I wanted to wrap this in a parent script, in order to run a sequence of child-scripts and send an email upon overall completion, e.g. topscript.sh
#!/bin/bash
START=$(date +%s)
/usr/local/bin/myscript.sh
/usr/local/bin/otherscript.sh
/usr/local/bin/anotherscript.sh
RET=$?
END=$(date +%s)
echo -e "Subject:Task Complete\nBegan on $START and finished at $END and exited with status $RET.\n" | sendmail -v group#mydomain.com
I'm running this like:
~$ topscript.sh >/var/log/topscript.log 2>&1
However, when I run tail -f /var/log/topscript.log to inspect the log I see nothing, even though running top shows myscript.sh is currently being executed, and therefore, presumably outputting status messages.
Why isn't the stdout/stderr from the child scripts being captured in the parent's log? How do I fix this?
EDIT: I'm also running these on a remote machine, connected via ssh using pseudo-tty allocation, e.g. ssh -t user#host. Could the pseudo-tty be interfering?
I just tried your the following: I have three files t1.sh, t2.sh, and t3.sh all with the following content:
#!/bin/bash
for((i=0;i<10;i++)) ; do
echo $i of 9
sleep 1
done
And a script called myscript.sh with the following content:
#!/bin/bash
./t1.sh
./t2.sh
./t3.sh
echo "All Done"
When I run ./myscript.sh > topscript.log 2>&1 and then in another terminal run tail -f topscript.log I see the lines being output just fine in the log file.

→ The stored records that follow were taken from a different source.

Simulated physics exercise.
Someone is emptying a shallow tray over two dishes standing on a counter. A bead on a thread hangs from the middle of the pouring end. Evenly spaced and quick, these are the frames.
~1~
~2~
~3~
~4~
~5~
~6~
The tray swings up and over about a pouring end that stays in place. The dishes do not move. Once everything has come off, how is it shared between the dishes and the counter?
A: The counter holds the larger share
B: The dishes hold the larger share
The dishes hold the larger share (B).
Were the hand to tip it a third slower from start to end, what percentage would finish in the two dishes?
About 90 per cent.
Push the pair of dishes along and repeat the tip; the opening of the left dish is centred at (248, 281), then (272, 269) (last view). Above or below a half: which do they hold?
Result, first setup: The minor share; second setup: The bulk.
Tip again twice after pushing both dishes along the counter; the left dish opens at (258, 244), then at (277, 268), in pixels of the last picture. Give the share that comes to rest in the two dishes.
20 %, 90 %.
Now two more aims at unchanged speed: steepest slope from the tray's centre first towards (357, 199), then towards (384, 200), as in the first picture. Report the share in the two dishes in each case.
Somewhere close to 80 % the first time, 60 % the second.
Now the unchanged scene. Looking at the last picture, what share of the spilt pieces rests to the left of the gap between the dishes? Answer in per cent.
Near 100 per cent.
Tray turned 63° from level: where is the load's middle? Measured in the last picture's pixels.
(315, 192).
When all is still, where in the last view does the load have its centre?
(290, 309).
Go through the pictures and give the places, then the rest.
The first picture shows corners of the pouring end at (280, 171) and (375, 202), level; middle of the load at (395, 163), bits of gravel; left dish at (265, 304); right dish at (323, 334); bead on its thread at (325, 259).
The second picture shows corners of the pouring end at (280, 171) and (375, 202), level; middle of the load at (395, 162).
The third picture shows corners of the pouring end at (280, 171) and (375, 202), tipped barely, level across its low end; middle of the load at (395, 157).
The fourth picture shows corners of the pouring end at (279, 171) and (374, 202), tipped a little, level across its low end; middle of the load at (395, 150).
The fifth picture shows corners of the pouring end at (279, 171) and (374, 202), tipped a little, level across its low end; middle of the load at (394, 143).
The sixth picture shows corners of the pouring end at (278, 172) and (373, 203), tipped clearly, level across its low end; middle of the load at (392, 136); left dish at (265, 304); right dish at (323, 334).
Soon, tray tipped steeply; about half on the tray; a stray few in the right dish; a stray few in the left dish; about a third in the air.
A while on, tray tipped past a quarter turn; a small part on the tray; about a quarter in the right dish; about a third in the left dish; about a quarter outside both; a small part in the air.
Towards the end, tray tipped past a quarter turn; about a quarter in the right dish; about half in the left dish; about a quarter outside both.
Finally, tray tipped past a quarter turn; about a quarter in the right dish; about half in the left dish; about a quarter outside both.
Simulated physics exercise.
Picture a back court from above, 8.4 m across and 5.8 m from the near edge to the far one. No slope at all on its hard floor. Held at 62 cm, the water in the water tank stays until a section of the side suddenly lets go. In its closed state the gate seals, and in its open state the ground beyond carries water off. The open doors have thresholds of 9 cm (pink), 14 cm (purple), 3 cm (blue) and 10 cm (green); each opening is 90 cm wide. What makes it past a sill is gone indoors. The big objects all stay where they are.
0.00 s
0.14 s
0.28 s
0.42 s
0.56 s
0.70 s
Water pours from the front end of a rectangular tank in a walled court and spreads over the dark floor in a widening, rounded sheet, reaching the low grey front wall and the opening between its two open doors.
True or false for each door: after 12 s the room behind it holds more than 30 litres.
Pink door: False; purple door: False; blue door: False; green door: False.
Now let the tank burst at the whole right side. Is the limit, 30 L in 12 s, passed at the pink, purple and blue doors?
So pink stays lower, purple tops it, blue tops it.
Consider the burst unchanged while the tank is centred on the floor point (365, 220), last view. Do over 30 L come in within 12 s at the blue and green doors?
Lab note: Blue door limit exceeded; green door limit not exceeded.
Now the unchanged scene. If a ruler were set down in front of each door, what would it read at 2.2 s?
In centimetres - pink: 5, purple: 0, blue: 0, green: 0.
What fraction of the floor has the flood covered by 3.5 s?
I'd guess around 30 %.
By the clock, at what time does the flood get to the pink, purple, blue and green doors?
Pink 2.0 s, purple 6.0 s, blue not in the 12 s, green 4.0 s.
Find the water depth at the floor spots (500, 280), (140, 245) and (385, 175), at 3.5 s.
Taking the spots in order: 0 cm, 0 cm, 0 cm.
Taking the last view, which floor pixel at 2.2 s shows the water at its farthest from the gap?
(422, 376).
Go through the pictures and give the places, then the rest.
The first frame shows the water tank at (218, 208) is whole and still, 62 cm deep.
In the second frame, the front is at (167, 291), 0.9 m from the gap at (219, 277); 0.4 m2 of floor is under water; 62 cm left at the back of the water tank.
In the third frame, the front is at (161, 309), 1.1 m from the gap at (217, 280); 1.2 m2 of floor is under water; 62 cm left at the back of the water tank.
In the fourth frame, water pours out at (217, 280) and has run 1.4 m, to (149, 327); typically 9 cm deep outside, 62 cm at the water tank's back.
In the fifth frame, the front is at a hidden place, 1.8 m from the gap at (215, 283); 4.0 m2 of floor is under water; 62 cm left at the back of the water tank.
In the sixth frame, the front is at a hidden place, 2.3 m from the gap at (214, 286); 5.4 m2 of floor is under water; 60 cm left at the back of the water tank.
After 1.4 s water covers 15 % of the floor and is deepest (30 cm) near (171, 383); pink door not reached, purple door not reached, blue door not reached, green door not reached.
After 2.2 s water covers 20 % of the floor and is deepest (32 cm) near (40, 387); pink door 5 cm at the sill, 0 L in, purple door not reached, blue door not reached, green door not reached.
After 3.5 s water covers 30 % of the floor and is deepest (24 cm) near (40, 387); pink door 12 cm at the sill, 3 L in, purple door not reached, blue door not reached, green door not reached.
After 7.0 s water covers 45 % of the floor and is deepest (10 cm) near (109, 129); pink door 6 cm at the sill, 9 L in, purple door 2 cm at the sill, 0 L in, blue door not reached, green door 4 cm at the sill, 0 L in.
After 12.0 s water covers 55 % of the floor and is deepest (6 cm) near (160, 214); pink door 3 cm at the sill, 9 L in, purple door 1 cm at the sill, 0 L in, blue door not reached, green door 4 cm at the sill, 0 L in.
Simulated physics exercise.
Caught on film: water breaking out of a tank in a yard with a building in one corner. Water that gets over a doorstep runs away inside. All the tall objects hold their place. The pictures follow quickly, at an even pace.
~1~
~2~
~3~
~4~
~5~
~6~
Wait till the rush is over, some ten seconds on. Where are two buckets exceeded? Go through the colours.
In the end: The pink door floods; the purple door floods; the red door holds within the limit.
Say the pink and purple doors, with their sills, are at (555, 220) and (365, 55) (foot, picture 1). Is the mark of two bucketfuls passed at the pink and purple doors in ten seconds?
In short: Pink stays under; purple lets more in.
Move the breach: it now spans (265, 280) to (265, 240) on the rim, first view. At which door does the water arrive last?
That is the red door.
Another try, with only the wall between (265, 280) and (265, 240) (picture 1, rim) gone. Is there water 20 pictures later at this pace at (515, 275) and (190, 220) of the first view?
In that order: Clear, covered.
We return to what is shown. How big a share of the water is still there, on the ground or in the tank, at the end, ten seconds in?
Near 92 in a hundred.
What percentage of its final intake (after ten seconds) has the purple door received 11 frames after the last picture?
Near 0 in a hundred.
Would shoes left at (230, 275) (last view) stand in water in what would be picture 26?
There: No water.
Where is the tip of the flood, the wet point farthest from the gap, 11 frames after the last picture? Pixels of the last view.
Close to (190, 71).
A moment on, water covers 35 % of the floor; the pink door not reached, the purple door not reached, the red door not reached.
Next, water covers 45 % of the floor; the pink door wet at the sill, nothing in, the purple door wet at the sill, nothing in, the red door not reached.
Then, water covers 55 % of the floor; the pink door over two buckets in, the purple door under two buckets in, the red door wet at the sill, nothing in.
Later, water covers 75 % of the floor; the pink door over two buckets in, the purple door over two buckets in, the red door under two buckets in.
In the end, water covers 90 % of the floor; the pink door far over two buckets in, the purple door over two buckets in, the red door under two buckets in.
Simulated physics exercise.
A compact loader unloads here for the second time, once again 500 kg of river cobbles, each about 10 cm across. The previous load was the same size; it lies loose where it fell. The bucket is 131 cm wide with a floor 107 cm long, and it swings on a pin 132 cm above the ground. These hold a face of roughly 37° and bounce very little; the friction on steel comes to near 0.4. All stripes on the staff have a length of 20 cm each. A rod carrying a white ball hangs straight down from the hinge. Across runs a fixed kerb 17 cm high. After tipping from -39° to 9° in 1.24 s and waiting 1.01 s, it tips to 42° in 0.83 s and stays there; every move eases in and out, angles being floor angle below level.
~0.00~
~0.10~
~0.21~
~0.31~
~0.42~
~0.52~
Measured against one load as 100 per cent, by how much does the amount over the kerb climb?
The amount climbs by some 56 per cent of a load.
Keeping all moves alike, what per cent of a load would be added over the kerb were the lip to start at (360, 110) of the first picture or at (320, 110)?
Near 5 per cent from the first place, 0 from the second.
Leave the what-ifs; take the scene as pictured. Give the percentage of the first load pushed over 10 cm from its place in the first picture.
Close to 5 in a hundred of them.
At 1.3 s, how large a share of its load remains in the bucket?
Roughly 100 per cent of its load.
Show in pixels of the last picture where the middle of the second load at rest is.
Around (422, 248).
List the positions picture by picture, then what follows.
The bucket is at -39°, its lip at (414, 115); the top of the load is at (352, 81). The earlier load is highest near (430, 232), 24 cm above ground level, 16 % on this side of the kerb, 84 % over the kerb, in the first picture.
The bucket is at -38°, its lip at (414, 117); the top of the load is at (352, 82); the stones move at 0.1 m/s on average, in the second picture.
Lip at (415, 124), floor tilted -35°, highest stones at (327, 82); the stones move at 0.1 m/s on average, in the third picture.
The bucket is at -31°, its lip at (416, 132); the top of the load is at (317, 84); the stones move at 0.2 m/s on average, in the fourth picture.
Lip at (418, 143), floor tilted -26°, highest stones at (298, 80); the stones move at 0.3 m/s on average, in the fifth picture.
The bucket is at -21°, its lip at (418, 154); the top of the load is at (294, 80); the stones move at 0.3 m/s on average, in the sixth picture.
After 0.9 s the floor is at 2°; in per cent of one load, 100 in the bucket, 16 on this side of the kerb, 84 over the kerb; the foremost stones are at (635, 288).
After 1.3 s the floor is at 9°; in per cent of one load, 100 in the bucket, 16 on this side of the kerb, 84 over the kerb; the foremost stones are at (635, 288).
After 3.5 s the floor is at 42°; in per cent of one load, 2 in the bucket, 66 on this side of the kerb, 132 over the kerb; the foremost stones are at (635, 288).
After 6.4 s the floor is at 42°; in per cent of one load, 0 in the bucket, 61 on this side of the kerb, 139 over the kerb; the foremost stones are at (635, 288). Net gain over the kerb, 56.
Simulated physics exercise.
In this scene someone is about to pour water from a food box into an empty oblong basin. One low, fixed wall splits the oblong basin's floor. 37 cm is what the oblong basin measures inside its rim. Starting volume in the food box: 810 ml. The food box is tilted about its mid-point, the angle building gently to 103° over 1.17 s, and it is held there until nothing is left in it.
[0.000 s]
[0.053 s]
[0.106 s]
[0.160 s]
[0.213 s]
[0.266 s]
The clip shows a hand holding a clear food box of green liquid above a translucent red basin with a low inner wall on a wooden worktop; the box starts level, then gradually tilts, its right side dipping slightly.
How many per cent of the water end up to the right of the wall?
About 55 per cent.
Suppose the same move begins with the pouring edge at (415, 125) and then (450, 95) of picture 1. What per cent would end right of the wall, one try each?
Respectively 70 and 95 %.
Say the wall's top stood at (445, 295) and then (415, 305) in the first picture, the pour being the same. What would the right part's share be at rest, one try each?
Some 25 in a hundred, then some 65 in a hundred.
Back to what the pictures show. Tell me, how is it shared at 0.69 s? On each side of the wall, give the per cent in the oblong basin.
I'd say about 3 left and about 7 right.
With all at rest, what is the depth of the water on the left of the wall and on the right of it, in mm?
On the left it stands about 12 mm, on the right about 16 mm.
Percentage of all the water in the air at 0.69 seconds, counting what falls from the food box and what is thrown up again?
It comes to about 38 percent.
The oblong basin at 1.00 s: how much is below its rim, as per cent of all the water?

Perhaps the things being run in your subscripts use a large output buffer? I know when I've run python scripts before, it has a pretty big output buffer so you don't see any output for a while. Do you actually see the entire output in the email that gets sent out at the end of topscript.sh? Is it just that while the processes run you're not seeing the output?
try
unbuffer topscript.sh >/var/log/topscript.log 2>&1
Note that unbuffer is not always available as a std binary in old-style Unix platforms and may require a search and installation for a package to support it.
I hope this helps.